REPUBLIKA.CO.ID, JAKARTA -- Menteri Lingkungan Hidup dan Kehutanan Siti Nurbaya menyatakan Perjanjian Paris dari Konferensi Tingkat Tinggi (KTT) PBB tentang Perubahan Iklim (Conference of Parties/COP) ke-21 segera diratifikasi menjadi undang-undang. "Untuk ratifikasi, kami akan menyerahkan rancangannya kepada parlemen dan mendiskusikannya agar menjadi hukum. Secepatnya," ujar Siti Nurbaya, pada pembukaan Pekan Diplomasi Iklim di Pusat Kebudayaan Kedubes Prancis, Jakarta, Selasa (13/9).

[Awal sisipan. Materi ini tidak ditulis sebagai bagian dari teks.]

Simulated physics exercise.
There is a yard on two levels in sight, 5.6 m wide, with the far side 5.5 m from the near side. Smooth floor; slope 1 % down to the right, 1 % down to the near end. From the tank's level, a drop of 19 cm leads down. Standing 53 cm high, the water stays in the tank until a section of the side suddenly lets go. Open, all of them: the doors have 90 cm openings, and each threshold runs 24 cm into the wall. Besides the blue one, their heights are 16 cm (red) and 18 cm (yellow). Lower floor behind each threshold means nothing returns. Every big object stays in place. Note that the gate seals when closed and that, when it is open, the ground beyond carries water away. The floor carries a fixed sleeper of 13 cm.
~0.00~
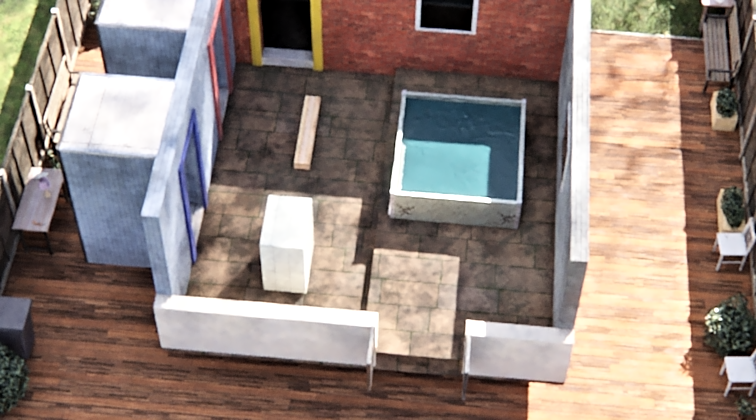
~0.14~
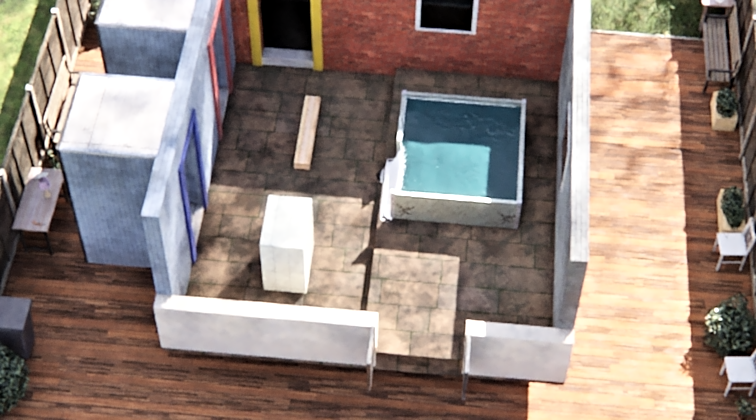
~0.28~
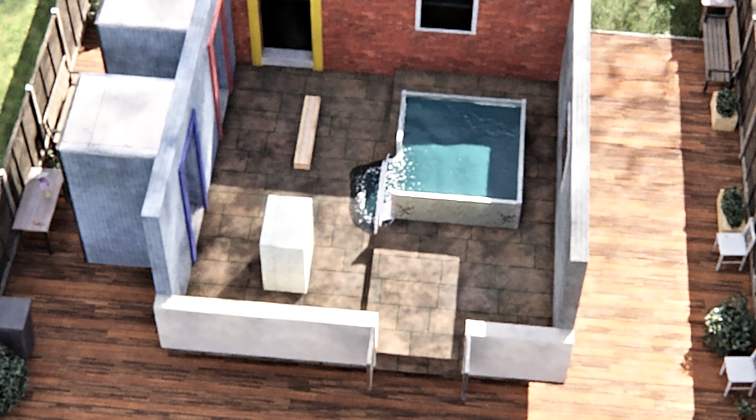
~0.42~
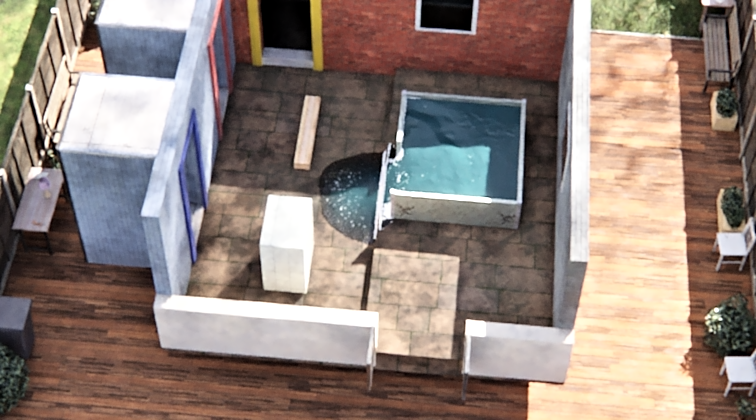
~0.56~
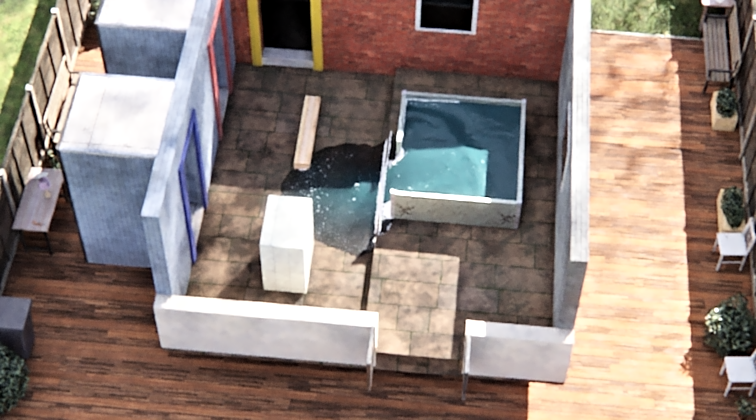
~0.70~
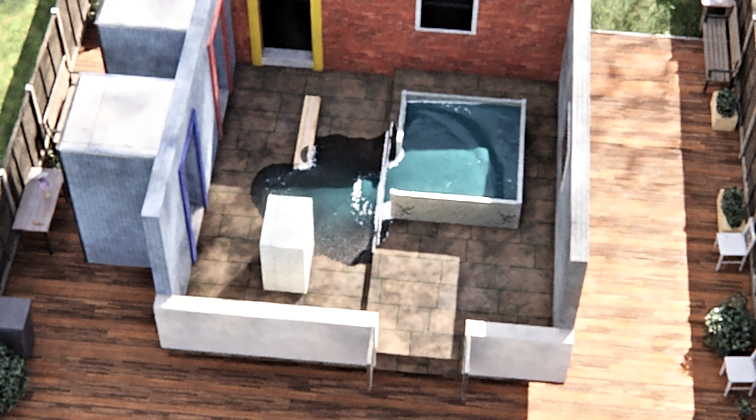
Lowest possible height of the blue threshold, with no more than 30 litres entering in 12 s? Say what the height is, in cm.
I would say 22 cm.
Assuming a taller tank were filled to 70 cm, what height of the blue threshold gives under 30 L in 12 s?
The step would need to be some 31 cm high.
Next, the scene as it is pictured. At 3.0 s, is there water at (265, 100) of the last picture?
That spot is swamped.
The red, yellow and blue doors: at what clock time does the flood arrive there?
So the front gets to red at 1.6 seconds, yellow at 2.4 seconds, and blue at 1.2 seconds.
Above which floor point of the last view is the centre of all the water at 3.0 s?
My guess is close to (368, 190).
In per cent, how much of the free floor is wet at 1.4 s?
Around 25 per cent of the free floor.
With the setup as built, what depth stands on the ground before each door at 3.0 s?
In cm: Red 9, yellow 8, blue 23.
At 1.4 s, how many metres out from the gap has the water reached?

Pihaknya sudah melakukan diskusi, lobi, dan beberapa kali melaporkannya ke Komisi VII dan IV DPR RI. Ia menyatakan, dunia sangat optimistis dan mengantisipasi perjanjian itu menjadi hukum di negara-negara yang menyetujuinya. Indonesia, kata dia lagi, sangat berkomitmen untuk berkontribusi melawan perubahan iklim dan menurunkan temperatur global.
Sementara itu, Uni Eropa mengingatkan implementasi Perjanjian Paris dan mengharapkan keseriusan negara anggota G20, termasuk Indonesia. "Uni Eropa berkomitmen penuh dalam mengimplementasikan Perjanjian Paris, dan kami ingin mendorong seluruh negara anggota G20 untuk melakukan hal yang sama," kata Duta Besar Uni Eropa untuk Indonesia Vincent Guerend.
Salah satu dukungan Uni Eropa kepada Indonesia adalah Forest Law Enforcement Governance and Trade (FLEGT) yang mempromosikan reformasi tata kelola kehutanan dan memerangi penebangan ilegal untuk mengendalikan perubahan iklim melalui pengelolaan sumber daya hutan yang bertanggung jawab dan berkelanjutan.
Pada 2002, jumlah kayu Indonesia yang legal hanya 20 persen, sedangkan kini lebih dari 90 persen ekspor kayu Indonesia berasal dari pabrik dan hutan yang diaudit secara independen. Melihat pencapaian tersebut, ia optimistis Indonesia dalam waktu dekat akan menjadi negara pertama yang memiliki sistem verifikasi legalitas kayu nasional (SVLK) di dunia yang sesuai dengan FLEGT. Kondisi itu, menurut dia, merupakan cerminan komitmen Indonesia dalam meningkatkan tata kelola hutan dan upaya menangani perubahan iklim.